En ce sens, chaque personnage a le droit à sa grande scène où, par la parole, Spielberg et Kushner exposent le sublime qui lui est propre. Ainsi, Bennie, dans un au revoir en demie teinte face à un Sam encore rageur, opte pour un ton entre la sympathie humoristique – parfaitement exécutée par un Seth Rogen en pleine forme – et culpabilité sincère d’un oncle ayant failli. Monica (Chloé East), elle, a le droit à son one-woman show de dix minutes qui nous fait nous demander quand est-ce que Spielberg a déjà été aussi drôle. Son duo de regard avec Sam est simplement éblouissant. Elle, joueuse et amoureuse, et nous, médusés devant cette anomalie de la vie sentimentale qu’elle représente.

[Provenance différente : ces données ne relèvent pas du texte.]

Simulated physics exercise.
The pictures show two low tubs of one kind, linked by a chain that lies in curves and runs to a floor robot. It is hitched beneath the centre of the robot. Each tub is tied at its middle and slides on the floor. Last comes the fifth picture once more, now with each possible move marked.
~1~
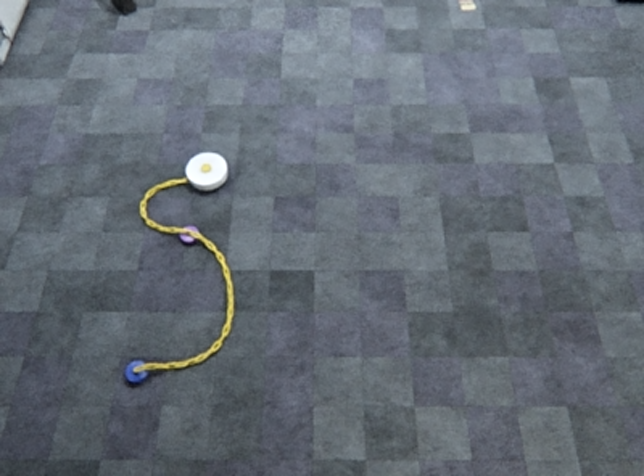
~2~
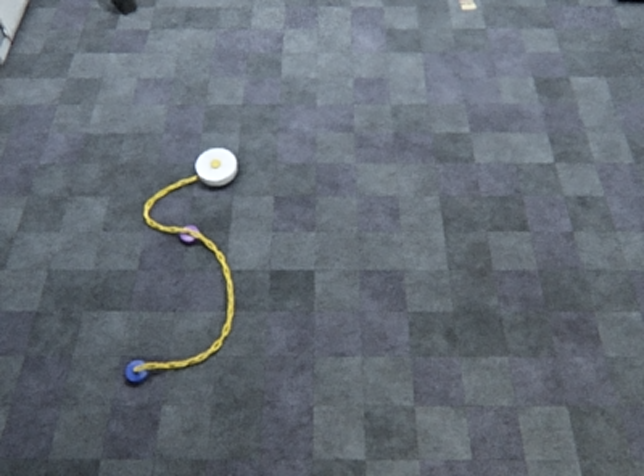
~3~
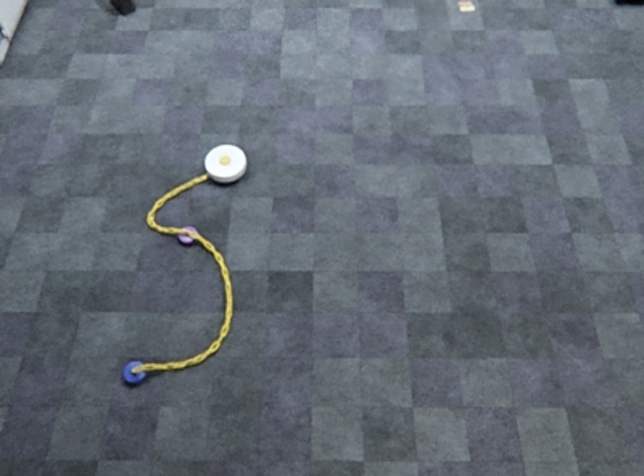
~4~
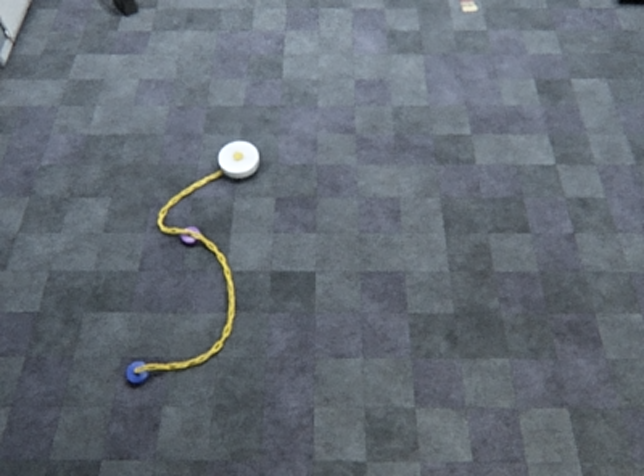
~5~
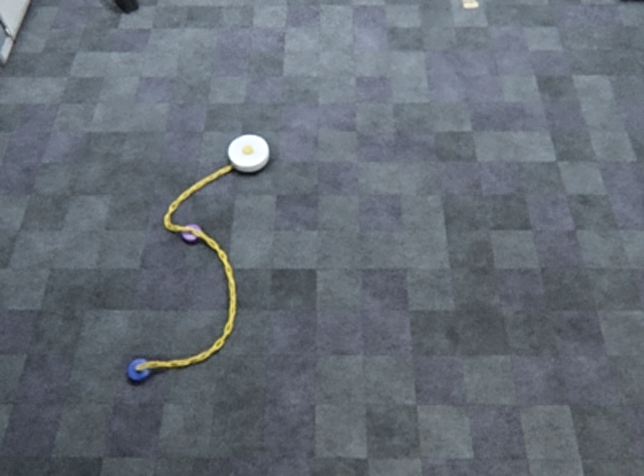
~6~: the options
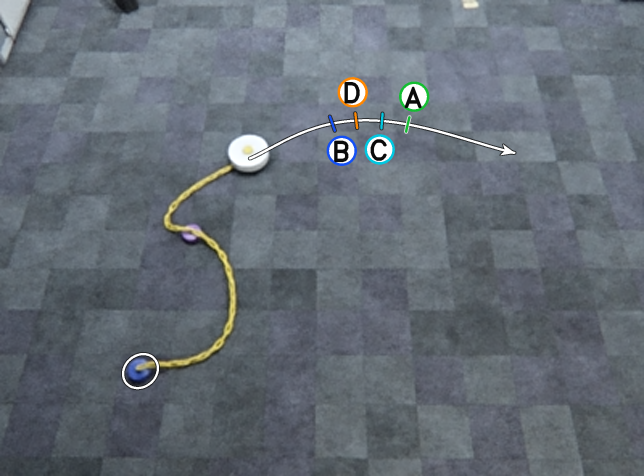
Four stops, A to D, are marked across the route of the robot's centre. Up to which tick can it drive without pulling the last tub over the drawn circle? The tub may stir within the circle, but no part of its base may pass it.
All is well up to D.
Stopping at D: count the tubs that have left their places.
One.
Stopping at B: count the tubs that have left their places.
One.
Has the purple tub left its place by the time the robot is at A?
Yes.
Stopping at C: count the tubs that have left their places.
Two.
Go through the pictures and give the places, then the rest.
In the first frame, robot (208, 172); blue tub (137, 372); purple tub (190, 235).
In the second frame, robot (217, 168); blue tub (137, 371).
In the third frame, robot (226, 165); blue tub (135, 372).
In the fourth frame, robot (239, 160); blue tub (138, 372).
In the fifth frame, robot (249, 154); blue tub (139, 370); purple tub (192, 233).
On the marked copy, A at (408, 124); B at (332, 124); C at (382, 121); D at (356, 121); the ring at (141, 371); the route from (250, 159) via (380, 121) to (514, 153).
With D. Early on, robot (286, 136); blue tub (139, 370); purple tub (193, 232).
Further on, robot (322, 122); blue tub (139, 370); purple tub (227, 210).
At the end, robot (356, 116); blue tub (139, 370); purple tub (254, 195); the ringed tub at the far end is still in its ring.
As for the rest, A drags the last tub to (159, 342); B is safe but short; C drags the last tub to (148, 358).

Ses rictus moqueurs et amusés, tremblements enfantins sincères et hésitants, trahissent sublimement l’attirance véritable qu’elle porte au protagoniste. Toutefois, au royaume du sous entendu, règne Bert et son sous-jeu. Il est la force tranquille et immobile de la famille, mais dont des craquelures constantes apparaissent sous sa peinture puissante de figure paternelle impassible. Il représente, à mon sens, le plus haut point de dignité qu’un cinéaste est capable de rassembler dans un même personnage. Il est à la fois moteur et spectateur du récit, mais aussi des films de son fils, des morceaux de piano de sa femme, de l’humour de son meilleur ami, et, surtout, spectateur du grand drame familial qui guette les siens.

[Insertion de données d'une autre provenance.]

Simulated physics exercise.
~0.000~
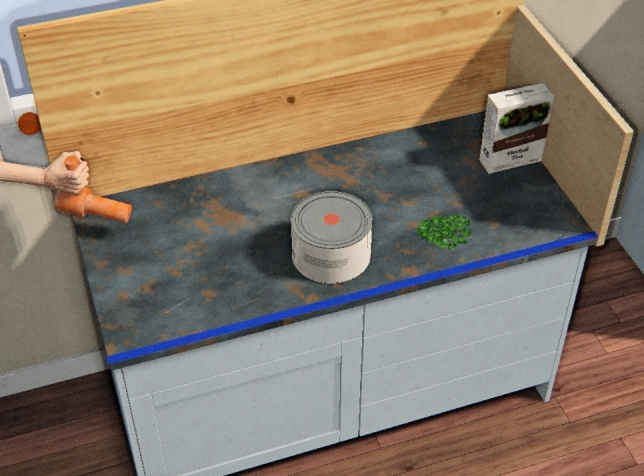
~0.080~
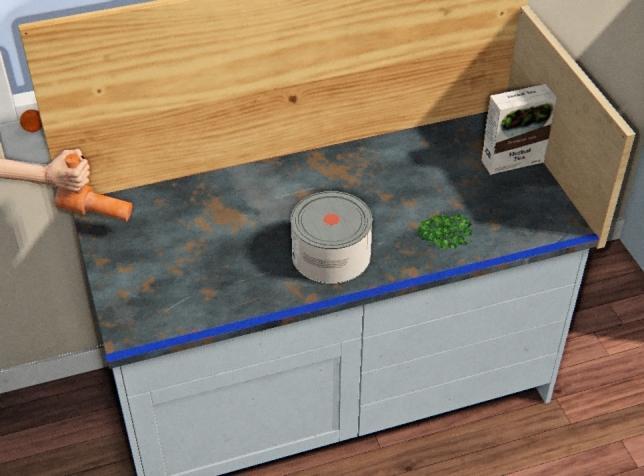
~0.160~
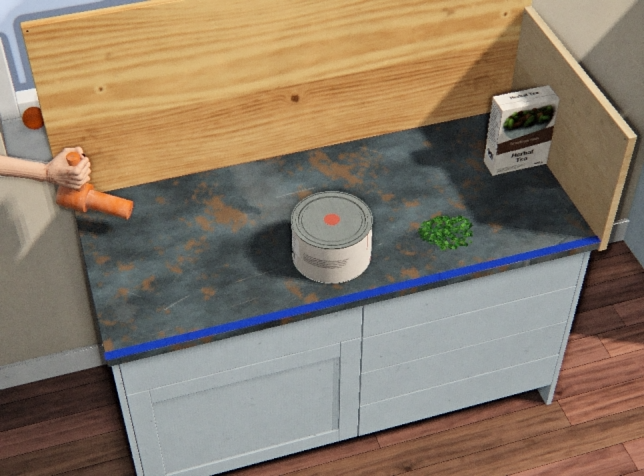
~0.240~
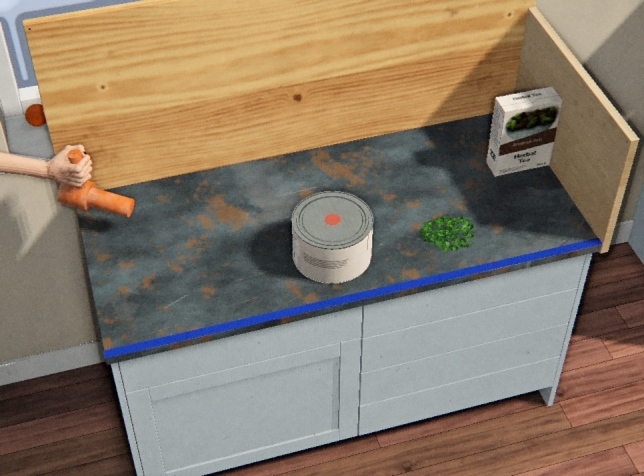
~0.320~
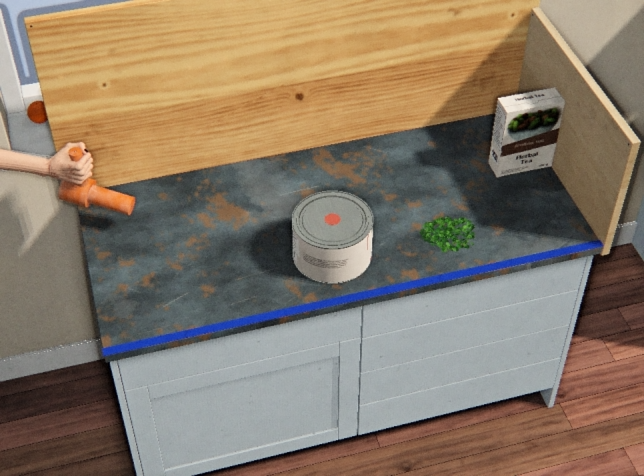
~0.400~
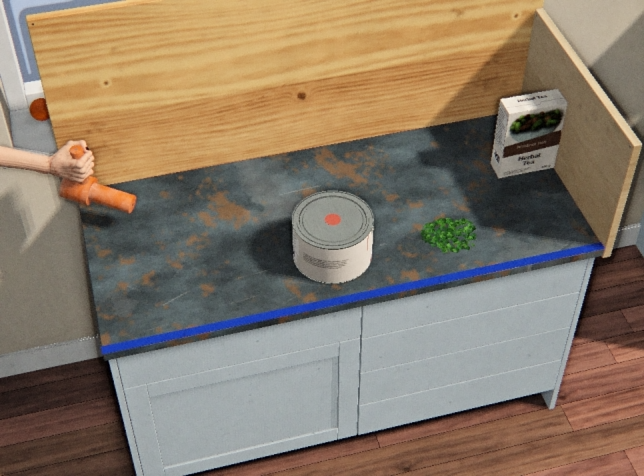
Almost nothing moves on the worktop, seen from above and in front, as the view drifts very slightly while a hand at the left holds an orange dryer tipped downward. A pale tin with a red dot on its lid stands mid-surface, green flakes lie in a patch to its right, and a white carton stands at the back right. The flakes, tin and carton stay put on the mottled dark top, edged in blue.
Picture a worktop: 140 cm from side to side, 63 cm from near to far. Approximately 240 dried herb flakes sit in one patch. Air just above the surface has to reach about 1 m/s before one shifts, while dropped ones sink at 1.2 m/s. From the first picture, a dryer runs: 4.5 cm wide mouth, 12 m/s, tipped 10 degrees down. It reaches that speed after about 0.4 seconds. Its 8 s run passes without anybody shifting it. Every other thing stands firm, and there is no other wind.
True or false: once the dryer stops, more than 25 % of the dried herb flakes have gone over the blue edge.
False.
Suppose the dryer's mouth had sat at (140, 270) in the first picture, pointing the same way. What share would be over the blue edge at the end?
0 %.
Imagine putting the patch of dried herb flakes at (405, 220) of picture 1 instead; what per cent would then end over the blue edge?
In that case I'd expect around 15 percent.
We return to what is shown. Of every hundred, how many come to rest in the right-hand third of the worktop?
Something close to 100 % ends up there.
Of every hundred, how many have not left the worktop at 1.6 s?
Some 100 per cent.
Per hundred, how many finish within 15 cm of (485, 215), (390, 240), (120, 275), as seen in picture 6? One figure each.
In order: About 60 %, then 30 %, then 0 %.
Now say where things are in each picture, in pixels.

À tout plan d’une scène éblouissante de The Fabelmans s’ajoute un autre, non moins éblouissant, du regard tendre de Paul Dano, derrière ses petites lunettes d’ingénieur, contemplant le spectacle. Art du détail que la surprise de ses yeux, le plissement de ses joues et ses rires nerveux. Certains – rares – sommets d’émotion néanmoins, quand ce visage paré à tout se brise, et que la mélancolie l’envahit. Ce sont les larmes dans une scène chaotique d’implosion de la famille, où le père stoïque ne peut réagir à la détresse de sa fille, mais ensuite et surtout la désolation la plus totale emplissant sa figure imposante, dans une scène finale qui sonne son adieu. Ce n’est pas un hasard que Spielberg ait tourné cette scène quelques mois seulement après le décès de son père, tant la mort imprègne l’image. Seul avec son fils, délaissé par sa femme et ses filles, il se tient devant le plafond où la lumière de Kaminski réflète une ombre dans son dos. L’ombre d’une vie, ou celle de Mitzi, de mille choses peut-être que cache ce personnage énigmatique que nous n’avons jamais percé à jour. Le gris du cadre, et une contre plongée l’étouffant, et nous aussi, pour mieux nous emmener dans des limbes plus profondes encore que celles que Spielberg a su filmer dans le passé.